D’altronde, anche l’orientamento verso i
servizi alimenta il disincanto pubblico. Tanto che quasi metà dei
cittadini (48%) considera, se non lecito, certamente giustificabile
“evadere le tasse”. Dal disamore pubblico e dal distacco verso le
istituzioni emergono segnali inquietanti per la democrazia. Almeno: per
la democrazia “rappresentativa”. Oggi, quasi metà dei cittadini pensa
che i partiti non servano. Che la democrazia possa farne a meno. Perché i
partiti e i politici sono corrotti. Quanto e anche più che ai tempi di
“Tangentopoli”. E se una larga maggioranza di italiani (62%) crede
ancora che la democrazia sia preferibile a ogni altra forma di governo,
si tratta comunque di una componente in calo costante. Rispetto a dieci
anni fa: 10 punti in meno. Così non sorprende, ma preoccupa anche di
più, che quasi 2 italiani su 3 ritengano che oggi il Paese dovrebbe
essere guidato da un “uomo forte”. Un sentimento comprensibile, vista la
sfiducia verso le istituzioni pubbliche e verso i soggetti politici.

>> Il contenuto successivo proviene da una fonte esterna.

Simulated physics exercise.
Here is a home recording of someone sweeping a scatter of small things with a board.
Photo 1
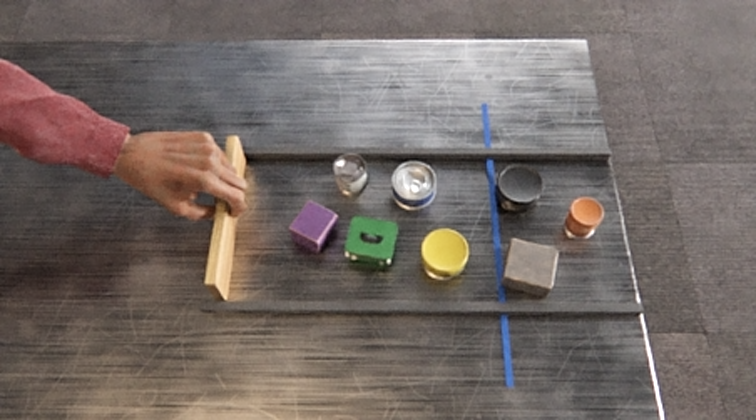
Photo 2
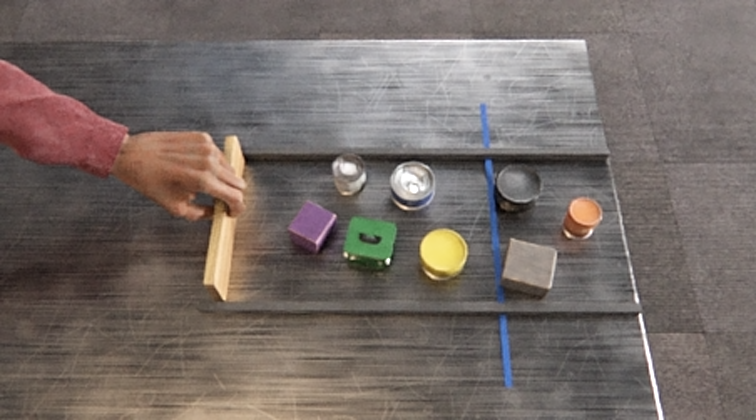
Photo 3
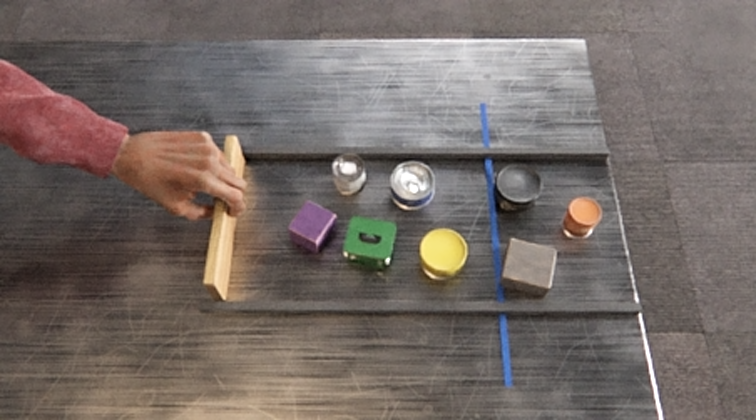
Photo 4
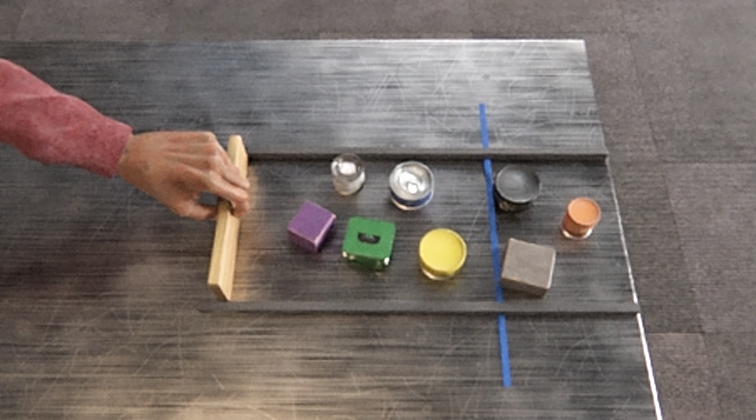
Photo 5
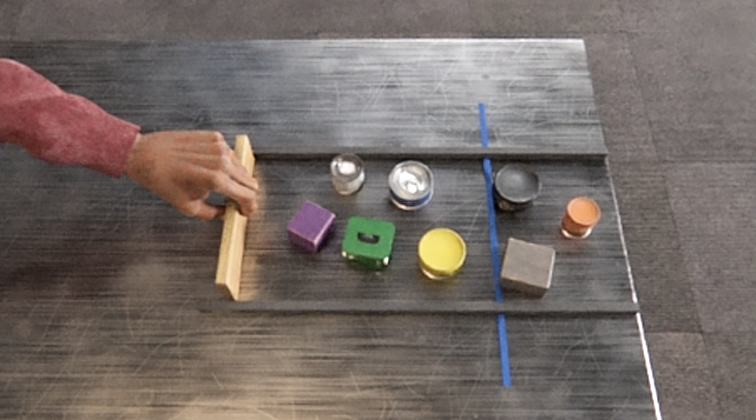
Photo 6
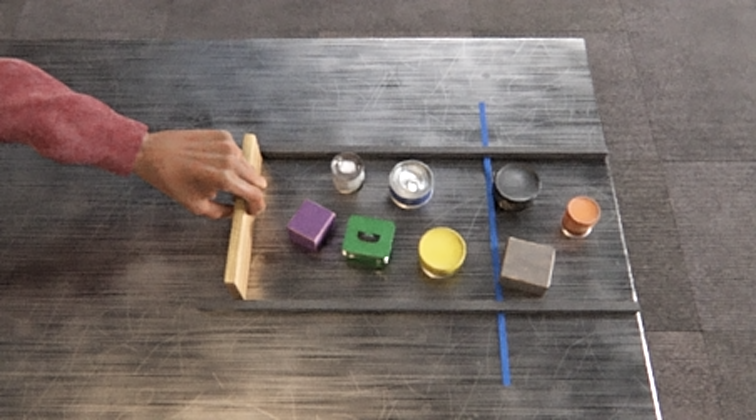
The footage shows a hand holding a wooden board upright at the left of a scatter of small tins, tubs and blocks between dark rails, then sliding it slightly right toward them while the objects, some beyond blue tape, stay essentially still.
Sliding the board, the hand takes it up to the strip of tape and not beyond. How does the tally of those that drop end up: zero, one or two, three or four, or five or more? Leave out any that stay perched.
Most likely not a single one will drop off.
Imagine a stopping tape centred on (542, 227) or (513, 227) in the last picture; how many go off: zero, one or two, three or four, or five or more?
One or two, then not one.
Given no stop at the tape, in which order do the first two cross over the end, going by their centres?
The black tub gets there first, followed by the grey block.
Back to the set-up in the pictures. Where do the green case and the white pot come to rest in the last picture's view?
Green case at about (515, 237), white pot at about (505, 166).
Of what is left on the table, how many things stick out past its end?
That adds up to 0.
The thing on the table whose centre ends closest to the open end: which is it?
Nearest at the end: The black tub.
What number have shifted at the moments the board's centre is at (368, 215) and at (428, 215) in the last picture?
Up to then 5, and up to the other point 7.
Soon after, none off yet; orange tin at rest near (580, 217); grey block at rest near (526, 266); black tub at rest near (516, 187).
Then, none off yet; orange tin at rest near (580, 217); grey block moved a little near (553, 274); black tub at rest near (516, 187).
At rest, the number that fall off is zero.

Eppure, a maggior ragione, inquietante. Tanto più se ci voltiamo
indietro. A ripercorrere la nostra storia. A riflettere sul nostro
passato.
Tuttavia, questo “Paese senza” non ha perduto la speranza.
Non
solo perché torna a guardare con un certo ottimismo al futuro prossimo,
visto che quasi 4 italiani su 10 pensano che l’anno appena cominciato
sarà migliore di quello appena finito. E solo il 16% lo immagina
peggiore. Ma soprattutto perché questo “Paese senza” istituzioni, questa
“società senza Stato”: sembra in grado di reagire alla delusione. Alla
sfiducia. Non ha rinunciato all’idea che sia possibile cambiare. Non ha
rinunciato all’impegno. E manifesta, dunque, una partecipazione elevata,
rispetto agli ultimi anni. Condotta non solo per via digitale, ma
anche, ancor più, sociale e politica.
Non per caso anche gli
indici di fiducia nelle associazioni sindacali e di categoria riprendono
a crescere, dopo alcuni anni. Perché la partecipazione genera fiducia.
Nei
confronti delle istituzioni, ma anche “verso gli altri”. In entrambi i
casi, i livelli di “confidenza”, cioè: di “fiducia”, crescono
sensibilmente fra coloro che mostrano indici di partecipazione più
elevati.
Perché l’impegno, la stessa protesta, sono esperienze che facciamo “insieme agli altri”.
Con
gli altri. Soprattutto quando si svolgono nella società, nelle città,
nei luoghi pubblici. Senza limitarsi a frequentare la rete. Dove siamo
sempre in contatto con gli altri.
Ma da soli. Noi davanti al nostro tablet, al nostro pc, al nostro smartphone.
Così
mi rassicura il fatto che, in questo XX Rapporto “Gli Italiani e lo
Stato”, gli indici di partecipazione sociale tendano ad aumentare
sensibilmente fra i più giovani. Nonostante esprimano scarsa
soddisfazione verso il sistema pubblico e verso lo Stato. Non per caso
Umberto Galimberti (in un libro appena pubblicato da Feltrinelli) ha
parlato di “generazione del nichilismo attivo”. Perché è delusa, ma non
rassegnata. Significa che c’è motivo di credere. Che questa “società
senza Stato” non abbia perduto la speranza. Nel futuro. E in se stessa.